06-13-2014 10:00 AM
If I take photos in a dark room or in low lighting, the camera's built-in flash does go off but the image comes out dark. I tried two lenses and it is the same thing (so I know the problem is not with the lens). This was fine just a few weeks ago. I did reset all the settings.
06-13-2014 10:42 AM
The built-in pop-up flash is intended for relatively close distances... perhaps around 10'. A vast assortment of externally mounted flashes (on or off camera) are available however -- and that's one of the advantages of a DSLR camera (most point & shoot cameras tend to have no ability to take advantage of supplemental lighting.)
The flash in your camera is rated with a "guide number" of 13 meters. A "guide number" is the distance that the flash can adequately illuminate a scene EXCEPT it assumes a base ISO of 100 and also a base aperture of f/1.0. Your lens will not be able to use f/1.0 -- but the reason the industry uses this as a standard is because it makes it very easy to determine the effective distance using any f-stop.
All you do is divide the guide number by the f-stop you are using. So for example, if your lens is using f/5.6 then you'd divide 13 by 5.6. 13 ÷ 5.6 = 2.32. That value is in meters (since the guide number was in meters... some older flashes were represented in feet.) If you convert 2.32 meters into feet, you get 7.6 feet.
You can increase that distance by increasing the ISO. Each time you increase the ISO by a stop you get to increase the distance by a factor of 1.4. That means at ISO 200, your flash will cover distances out to just shy of 11' (at f/5.6).
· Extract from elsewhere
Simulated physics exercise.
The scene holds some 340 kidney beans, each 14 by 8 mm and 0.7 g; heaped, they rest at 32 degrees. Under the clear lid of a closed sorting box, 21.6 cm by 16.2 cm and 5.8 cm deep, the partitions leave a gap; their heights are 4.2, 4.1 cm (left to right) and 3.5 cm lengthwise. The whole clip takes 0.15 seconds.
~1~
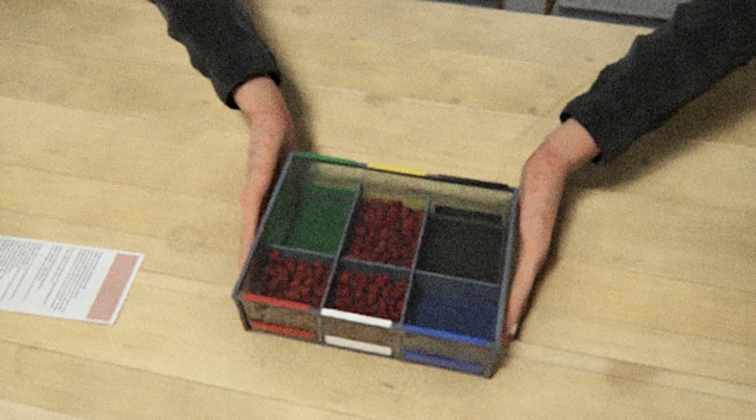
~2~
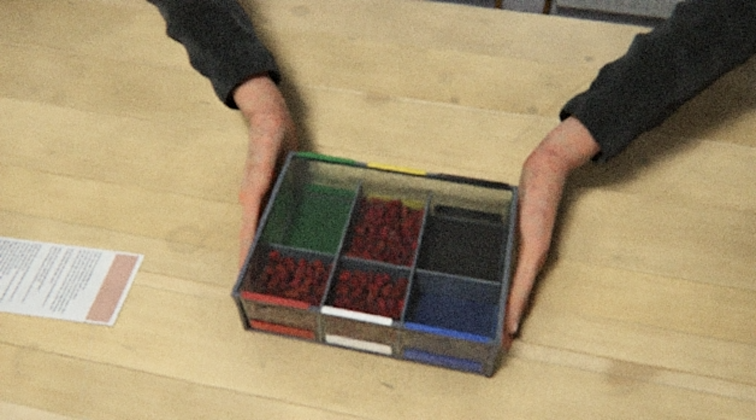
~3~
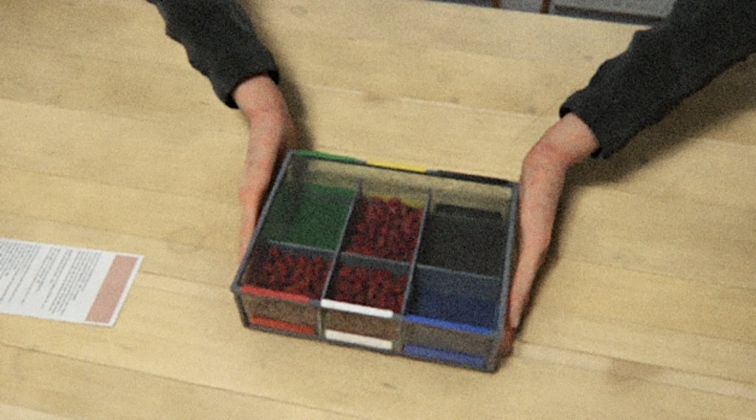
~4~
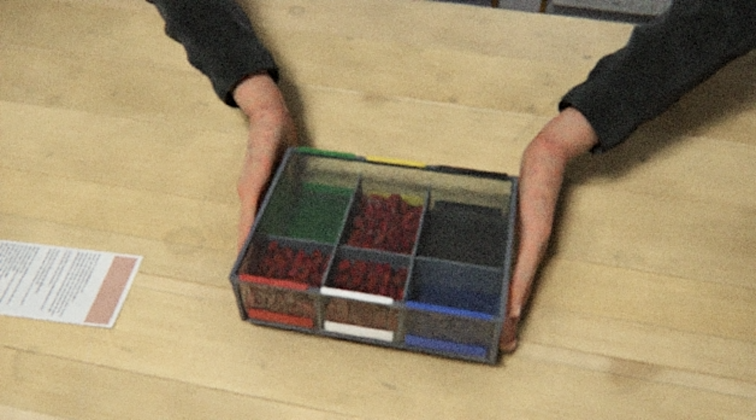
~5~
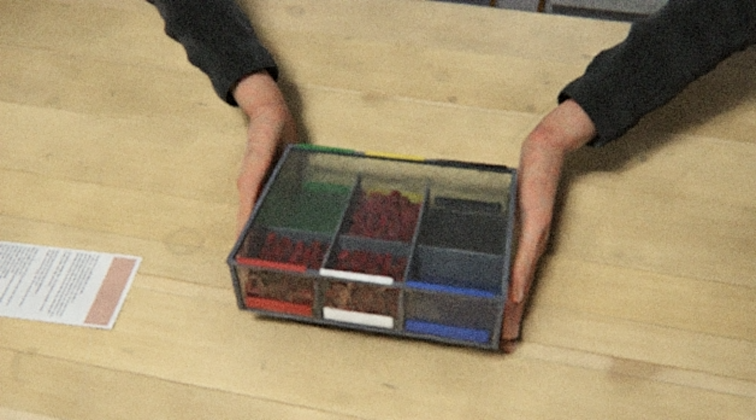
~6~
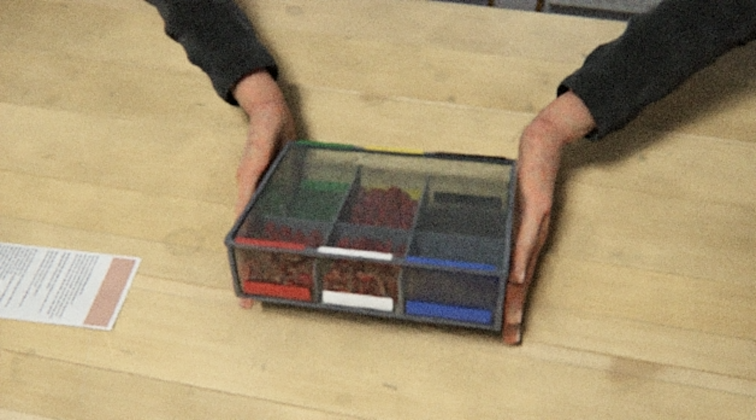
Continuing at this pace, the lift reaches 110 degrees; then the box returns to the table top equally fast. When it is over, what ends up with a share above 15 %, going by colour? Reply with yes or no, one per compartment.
Red no, blue no, green yes, yellow yes, white no, black no.
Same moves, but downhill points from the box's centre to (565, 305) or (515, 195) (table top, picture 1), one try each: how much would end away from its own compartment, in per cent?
Approximately 45 percent, then 50 percent.
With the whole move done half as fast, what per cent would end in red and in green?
That way red would end with 5 per cent and green with 45 per cent.
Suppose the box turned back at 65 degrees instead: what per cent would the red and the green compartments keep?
Shares: Red 25, green 15, in per cent.
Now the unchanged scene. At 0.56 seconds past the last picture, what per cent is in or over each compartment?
In per cent: Red 20, blue 0, green 15, yellow 45, white 15, black 0.
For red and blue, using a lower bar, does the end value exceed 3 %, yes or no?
Checking red: It clears; checking blue: It falls short.
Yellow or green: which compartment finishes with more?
Result: Yellow has more.
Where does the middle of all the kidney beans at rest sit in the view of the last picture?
Centre at rest: Approx. (360, 226) px.
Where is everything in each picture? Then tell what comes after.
Box tilt 0 degrees, front corners at (237, 295) and (495, 344); red 35 %, yellow 35 %, white 30 %, in the first frame.
Box tilt 1 degrees, front corners at (237, 293) and (496, 341), in the second frame.
Box tilt 3 degrees, front corners at (236, 287) and (497, 333), in the third frame.
Box tilt 7 degrees, front corners at (235, 277) and (499, 319), lowest corner left back, in the fourth frame.
Box tilt 12 degrees, front corners at (233, 260) and (501, 297), lowest corner left back, in the fifth frame.
Box tilt 17 degrees, front corners at (231, 241) and (503, 271), lowest corner left back; red 35 %, yellow 35 %, white 30 %, in the sixth frame.
Then, 0.56 s after the last picture, tilt 110 degrees; red 20 %, green 15 %, yellow 45 %, white 15 %.
Then, 0.93 s after the last picture, tilt 48 degrees; red 10 %, green 35 %, yellow 50 %, white 5 %.
Then, 1.39 s after the last picture, tilt 0 degrees; red 10 %, green 35 %, yellow 50 %, white 5 %.
In the end, red 10 %, blue 0 %, green 35 %, yellow 50 %, white 5 %, black 0 %.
At ISO 400, you can get out ot about 15'.
Canon makes it easy to determine the speedlight guide number because if you omit the trailing "0" from the model number (e.g. on the Speedlite 430EX II you'd just take the "43" and omit the final "0") those values actually represent the guide number in meters. BTW... most other companies do NOT do this... don't attempt to use this if you evaluate a 3rd party flash. But for that means a 430EX II has a guide number of 43 meters (again... ISO 100 and f/1.0). 43 meters works out to about 141'. At f/5.6 that's still about 25'... and that's still using the base ISO 100. The 430EXII is considerably stronger than the built-in pop-up flash. The 600EX-RT provides even more coverage (60 meters).
The other VERY nice advantage of these external units is that the head both tilts and swivels. You can "bounce" the light off a ceiling (the ceiling needs to be white otherwise the color of the ceiling will tint the color of the flash and create a color cast on your subjects.) But this creates a nice soft shower of light on your subject so they don't get harsh / flat lighting from using on-camera flash.
06-13-2014 01:52 PM
Thanks for your reply. I have been wanting to get an external flash.
The issue with the built in flash is that it does not matter the distance, even close distances images are dark.
06-13-2014 03:34 PM
You may have inadvertently adjusted your 'Flash Exposure Compensation" setting (or FEC). The icon on your camera looks like a white box with a lightning-bolt next to a tiny +/-.
Each value of compensation either halves or doubles the power output of the flash when using ETTL flash (but of course you can't go beyond full power.)
For example... suppose you are taking a photograph outside on a sunny day. You can use the pop-up flash with FEC set to a value of about -1 and improve the shot. The camera calculates the amount of power that would be required if the only source of light were the flash. But then it adjusts that power level by the amount of compensation you've selected. "-1" means you want it to reduce the power output by 1 "full" stop. A "full" stop is the halving (or doubling if you were increasing) the amount of light. The effect is that the brightness of the sun wont change but you've asked the flash to fire at 50% of the calculated amount of power. This makes the sun the primary source of light, but uses only half as much flash (so the light ratio ends up being that the sun provides 2/3rds of the light and the flash provides 1/3rd of the light) and this improves the overall shot because the strong shadows that would have been present with no flash, will now appear as weak shadows. You get the shadows to provide the dimensional look to the photo... but now they are just moderately dim shadows instead of extremely dark shadows.
See page 120 of your manual. (Here's a link to the manual: http://gdlp01.c-wss.com/gds/5/0300010905/02/eos-rebelt5i-700d-im2-en.pdf )
Set this value back to 0 and it should provide a normal amount of light on the subject as long as the subject is within range of what the flash can handle.